Monday, 26 October 2009

Beating the Mancs is a big two fingers to LFC's critics

EVERYONE from the Sky Sports-fuelled idiot to the crap ex-pro has been queuing up to have a pop at Liverpool lately.

So what better way to give them all the bird than by comfortably beating your most hated rivals, the Premier League champions and the media darlings, Manchester United?

Make no mistake, this was deserved. Antonio Valencia's shot that hit the bar aside, the Mancs hardly had a sniff.

And if the excellent Fabio Aurelio had put a bit more beef behind his point-blank range header, the scoreline could have been even more convincing.

So when does crisis not become a crisis?

Well the weird thing for me is, it's never felt like one. War against a tirade of bullshit and fact manipulation? Yes. Crisis? No.

Spurs and Sunderland aside, I think we've shown something in every game. It's just been a case of maintaining that level over 90 minutes.

And a bit of luck with decisions and a fully-fit squad would be nice, too.

Pre-match there was no doom and gloom amongst the supporters on the Spirit of Shankly protest march against bungling LFC co-owners Tom Hicks and George Gillett (more on that soon).

And there was plenty of support on show for Rafa Benitez, a manager supposedly verging on the sack, losing the dressing room and becoming more unpopular with fans by the day.

Climbing the stairs to the Kop, I was confident of a result. It looked like the players were too.

It was a day for answering questions.

Jamie Carragher answered the people who questioned whether his best days had gone - he had a stormer, throwing himself into tackles and blocks Istanbul-style.

Lucas answered the critics who say he can't play in the Premier League - outshining the more experienced, and three times more expensive, Michael Carrick.

And best of all everyone connected to LFC - players, fans, manager - showed they can pull together and get a result when it matters most, but then, did anyone ever question that?

What the performance also answered was the murmurs of Benitez "losing the dressing room".

That wasn't a performance of a team that has no faith in its manager. A home FA Cup defeat to Bristol City, well that is.

That was the match that cost Graeme Souness his job as manager at Anfield. And while the doom-mongers would have you believe it, we are light years away from those dark days.
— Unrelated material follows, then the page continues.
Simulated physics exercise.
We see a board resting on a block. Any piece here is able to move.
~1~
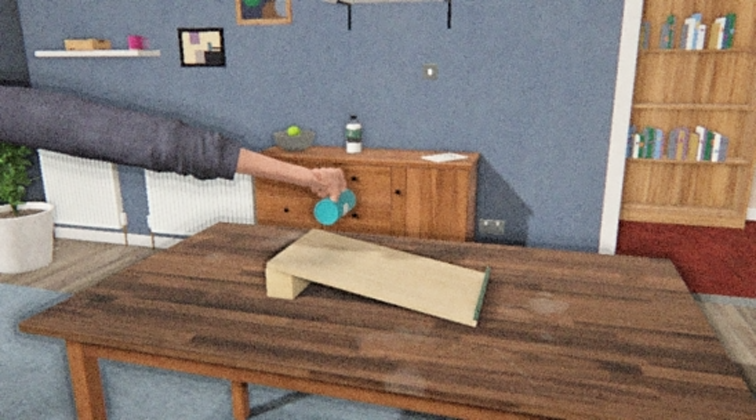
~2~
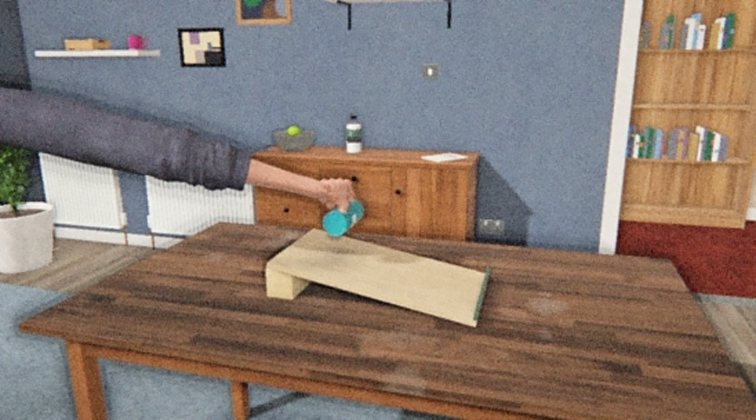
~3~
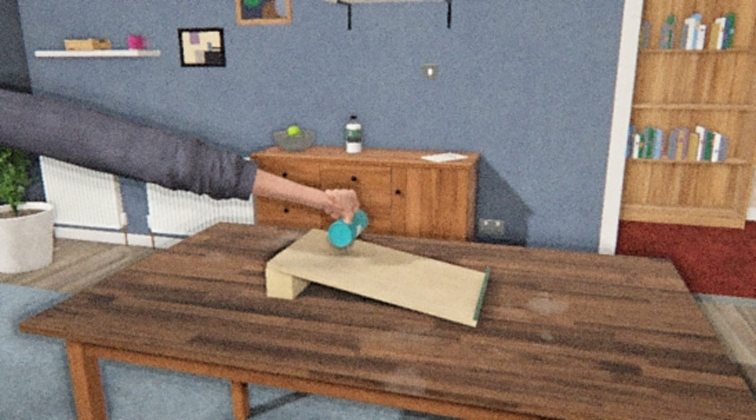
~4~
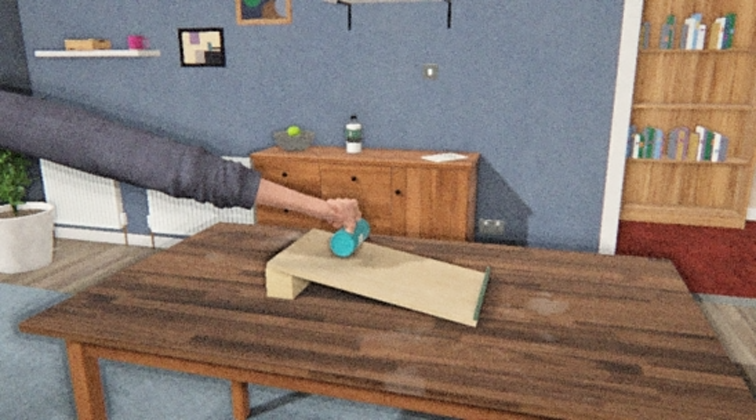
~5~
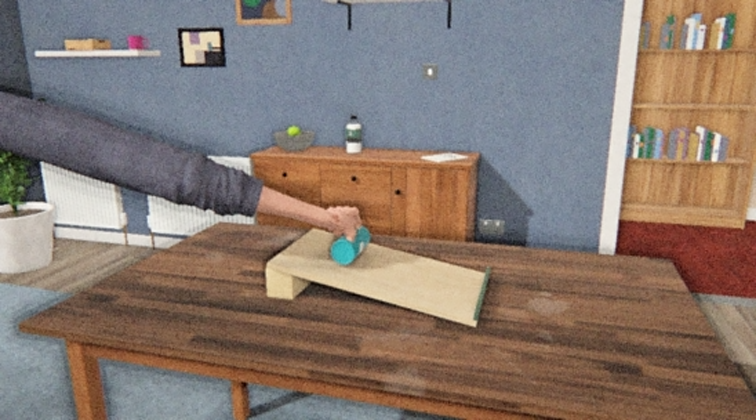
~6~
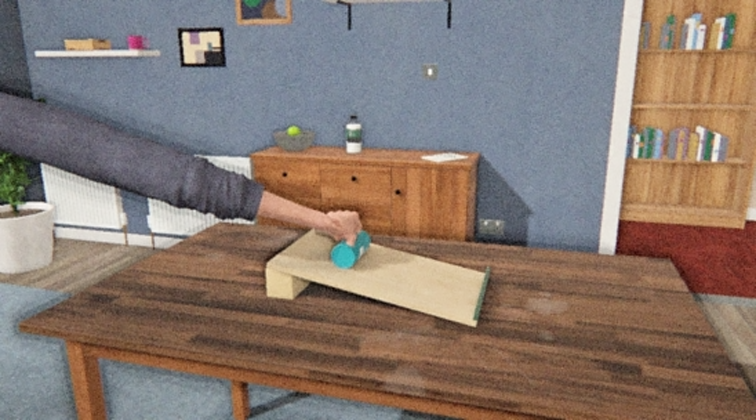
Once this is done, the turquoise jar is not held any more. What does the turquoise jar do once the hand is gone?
Travels down.
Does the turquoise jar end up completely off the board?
Turquoise jar - still on top.
Then, 0.50 s past the last view, turquoise jar displaced about its own width near (380, 256).
Then, 0.80 s past the last view, turquoise jar displaced well along near (441, 273).
Then, 0.90 s past the last view, turquoise jar displaced well along near (470, 280).
Finally, moved from the start, turquoise jar. Final places as the last picture's camera would see them, turquoise jar near (471, 280). The turquoise jar runs down the board.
Players of the Souness era have since admitted he HAD lost the dressing room. He had players in his team who wanted him to go and consequently put in half-hearted performances and made sure it happened.

There was no evidence of that kind of attitude in the Liverpool team against United.

Lucas, Aurelio and Javier Mascherano had all came out in the media in the week in support of the manager.

But actions speak louder than words. And there were no signs of a disaffected team on the pitch - from keeper to striker they all wanted it, summed up by Pepe Reina's pitch-long dash to congratulate David N'Gog after his coolly-taken match clincher.

That outpouring of relief was replicated in the stands where grown men screamed, hugged and punched the air and it was the same in the press box - well for Tony Barrett at least...

But this was a top, top performance. It's hard enough beating the Mancs at the best of times. But when you've lost four on the spin and the world's media is getting ready to label you the worst Reds side in 50 years, it shows some mettle to pull that performance out of the bag.

Not that it will satisfy everyone, of course.

But, as Benjamin Franklin said: "Any fool can criticise, condemn, and complain...and most fools do."